Boston University professor Lawrence Carter described Mays as "one of the most significant figures in American history." Andrew Young said of Mays: "if there hadn’t of been [sic] a Benjamin Mays there would not have been a Martin Luther King Jr. He was very much a product of Dr. Mays religious thinking." He was known to Dillard University president Samuel Dubose Cook as "[one of the] great architects of the civil rights movement. Not only in training individuals but in writing his books, leadership in churches, as a pastor, college president. He set the standard. And he was uncompromising." His childhood home was listed as a State Historic Site by the government of South Carolina, and was referred to as an "education icon" by the South Carolina Radio Network in 2011.

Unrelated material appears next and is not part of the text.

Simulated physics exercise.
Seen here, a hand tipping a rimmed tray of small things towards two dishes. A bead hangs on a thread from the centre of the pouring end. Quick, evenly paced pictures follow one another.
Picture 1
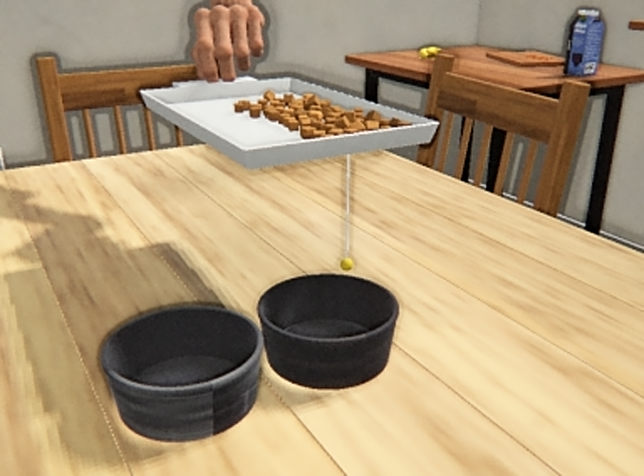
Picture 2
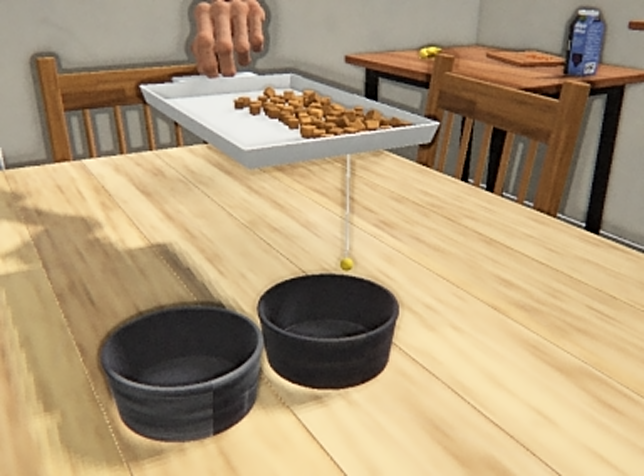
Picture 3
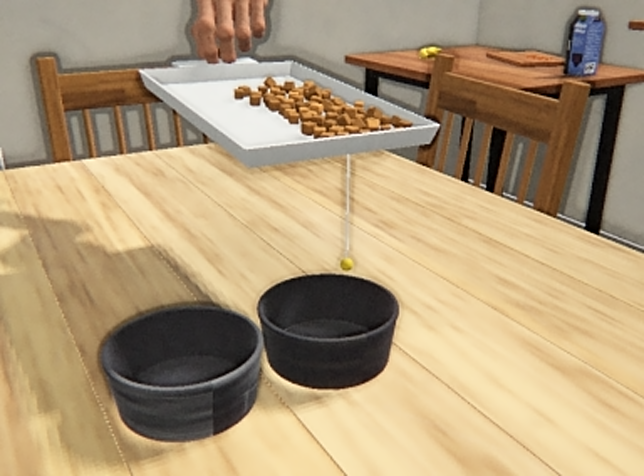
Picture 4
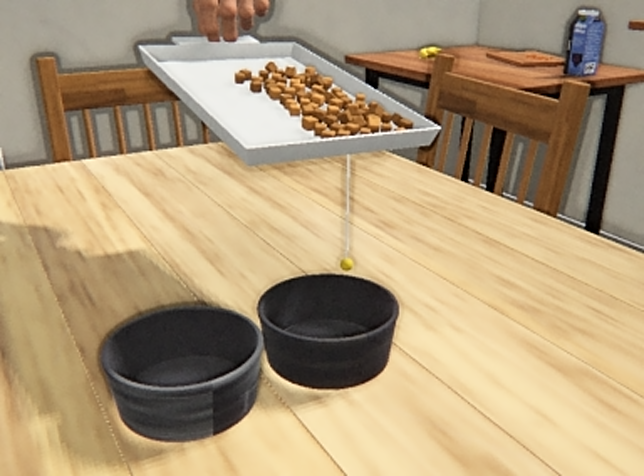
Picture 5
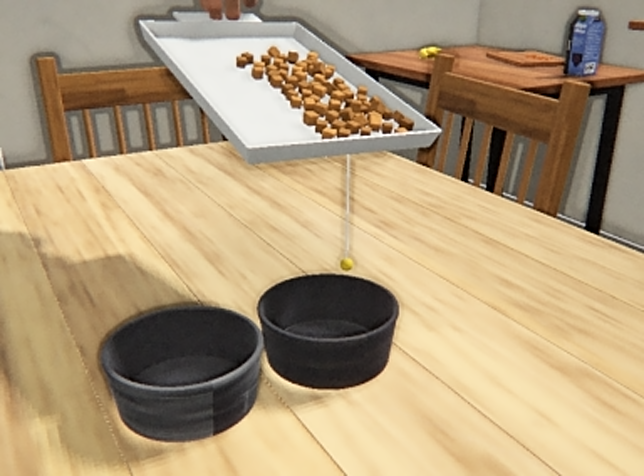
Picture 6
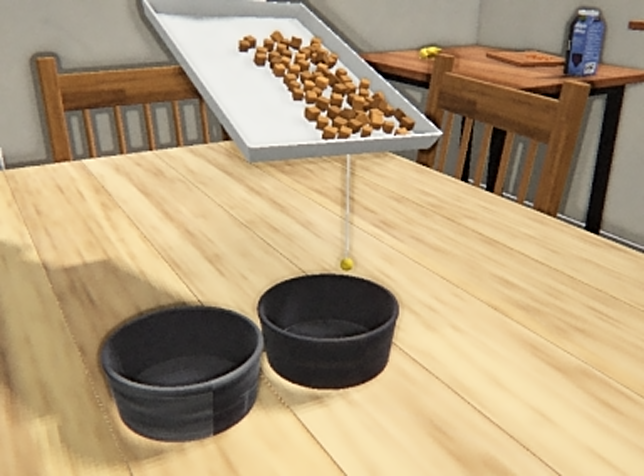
Hand raising the back of a white tray of brown cubes, tilting it steadily forward above two dark dishes on a wooden table.
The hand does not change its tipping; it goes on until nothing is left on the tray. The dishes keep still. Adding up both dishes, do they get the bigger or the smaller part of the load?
They get the smaller part.
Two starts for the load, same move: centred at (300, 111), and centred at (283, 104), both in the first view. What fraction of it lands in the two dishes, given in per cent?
You'd see roughly 20 per cent first and roughly 30 per cent second.
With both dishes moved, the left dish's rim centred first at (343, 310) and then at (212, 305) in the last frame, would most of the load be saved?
First try: A majority; second try: A minority.
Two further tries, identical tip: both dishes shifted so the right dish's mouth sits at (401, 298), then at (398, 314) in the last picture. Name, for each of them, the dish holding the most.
The first try: The dish on the right. The second: The right dish.
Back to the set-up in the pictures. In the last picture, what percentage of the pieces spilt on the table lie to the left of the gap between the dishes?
Around 0 %.
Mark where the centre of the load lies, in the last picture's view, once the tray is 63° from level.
Check around (382, 98) in the last picture.
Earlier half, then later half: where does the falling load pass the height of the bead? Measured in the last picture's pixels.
First part (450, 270), rest (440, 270).
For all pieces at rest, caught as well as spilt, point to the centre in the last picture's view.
It settles centred around (459, 341).
Shortly afterwards, tray tipped steeply; the whole lot on the tray.
Next, tray tipped right over; all but a few on the tray; only a few outside both; only a few in the air.
Some moments later, tray tipped past a quarter turn; a little in the right dish; all but a few outside both.
In the end, tray tipped past a quarter turn; none at all in the left dish; a little in the right dish; all but a few outside both.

In 2002, scholar Molefi Kete Asante listed Benjamin Mays on his list of 100 Greatest African Americans. He was elected to the Schomburg Honor Roll of Race Relations along with "only a dozen major leaders to be so honored."

In 2011, Wiliams College in Williamstown, Massachusetts, introduced the Mellon Mays Undergraduate Fellowship at Williams College.

The National School Boards Association created the Benjamin Elijah Mays Lifetime Achievement Award for "an individual who—during his or her lifetime—has demonstrated a longstanding commitment to the educational needs of urban school children through his or her service as a local school board member."

Bates College's highest alumni distinction is known as the Benjamin E. Mays Medal and is reserved for "the alumna or alumnus who has performed distinguished service to the larger (worldwide) community and been deemed a Bates College graduate of outstanding accomplishment." The inaugural winner was Mays himself. The college established the Benjamin E. Mays Distinguished Professorship in 1985.

Awards and distinctions

Upon his death Mays was designated Phi Beta Kappa, Delta Sigma Rho, Delta Theta Chi, Omega Psi Phi. In 1984, he was inducted in the South Carolina Hall of Fame. Mays has received more than 200 awards for his service in the civil rights movements.

Among his various awards, the most prominent are the following:

Medal of Freedom effort

After Mays stepped down from the Atlanta Board of Education presidency in 1981, a petition was sent to the desk of U.S. President Ronald Reagan requesting that Mays be given the Presidential Medal of Freedom, but it was turned down. Georgian representative John Lewis proposed a bill in January 1993 that would commemorate Mays on a federal stamp and requested that Mays be given the Medal of Freedom posthumously. The request was sent to U.S. President Bill Clinton but his time as president ended before he could address the request. A request was sent once again to U.S. President George Bush by Georgian representatives Max Cleland and Zell Miller which passed both houses of Congress but has yet to be signed by a U.S. president. The petition was sent once more in 2012 to U.S. President Barack Obama, yet failed to be awarded.

Honorary degrees

Due to his stature in academia he was frequently awarded honorary degreess from universities. He was awarded 40 of them during his lifetime and as of April 2017, he has received 56 honorary degrees. Among the 56 include degrees from the following universities:

Memorials and eponymous places and buildings

Mays has been the subject or inspiration of memorials, and the eponym of dozens of buildings, schools, streets, and halls. Although he through his life had been appreciative of all of them, he "[was] reported to have said he was moved most deeply when a small black church in Ninety Six, South Carolina, renamed itself Mays United Methodist Church. There are numerous memorials to Mays in the United States, including:

  • Benjamin E. Mays High School, in Atlanta, Georgia
  • Benjamin E. Mays Drive in Atlanta, Georgia
  • Benjamin E. Mays Archives in Atlanta, Georgia
  • Benjamin E. Mays National Memorial in Atlanta, Georgia
  • The Statue of Benjamin E. Mays at Morehouse College, Atlanta, Georgia
  • Benjamin Mays Hall of Howard University, in Washington, D.C.
  • Benjamin Mays Center of Bates College, in Lewiston, Maine
  • Benjamin E. Mays International Magnet School, in St. Paul, Minnesota
  • Mays House Museum, in Ninety Six, South Carolina
  • Benjamin Mays Historic Site, in Ninety Six, South Carolina
  • Mays United Methodist Church, in Ninety Six, South Carolina
  • Mays Crossroads on Highway 171 in Ninety Six, South Carolina
  • Benjamin E. Mays Elementary Academy, in Chicago, Illinois
  • Benjamin E. Mays High School in Pacolet, SC

    Selected works

    He published two autobiographies, Born to Rebel (1971), and Lord, the People Have Driven Me On (1981). In 1982, he was awarded the Spingarn Medal from the National Association for the Advancement of Colored People. As of May 2016, Mays has published nearly 2000 articles and nine books. His sermons frequently spoke on the topics of stewardship, responsibility and engagement.

    A partial bibliography includes:

  • The Negro Church New York: Institute of Social and Religious Research (1933), sociological survey of rural and urban black churches in 1930; with Joseph W. Nicholson.
  • The Negro's God as reflected in his literature (Boston: . Chapman & Grimes, Incorporated, 1938)
  • "The Moral Aspects of Segregation Decisions." The Journal of Educational Sociology (1956): 361-366. in JSTOR
  • "The Significance of the Negro Private and Church-Related College." Journal of Negro Education (1960): 245–251. in JSTOR
  • Seeking to be Christian in race relations Friendship Press, 1964.
  • Disturbed about man (John Knox Press, 1969)
  • Born to Rebel: An Autobiography. New York: Scribners, 1971.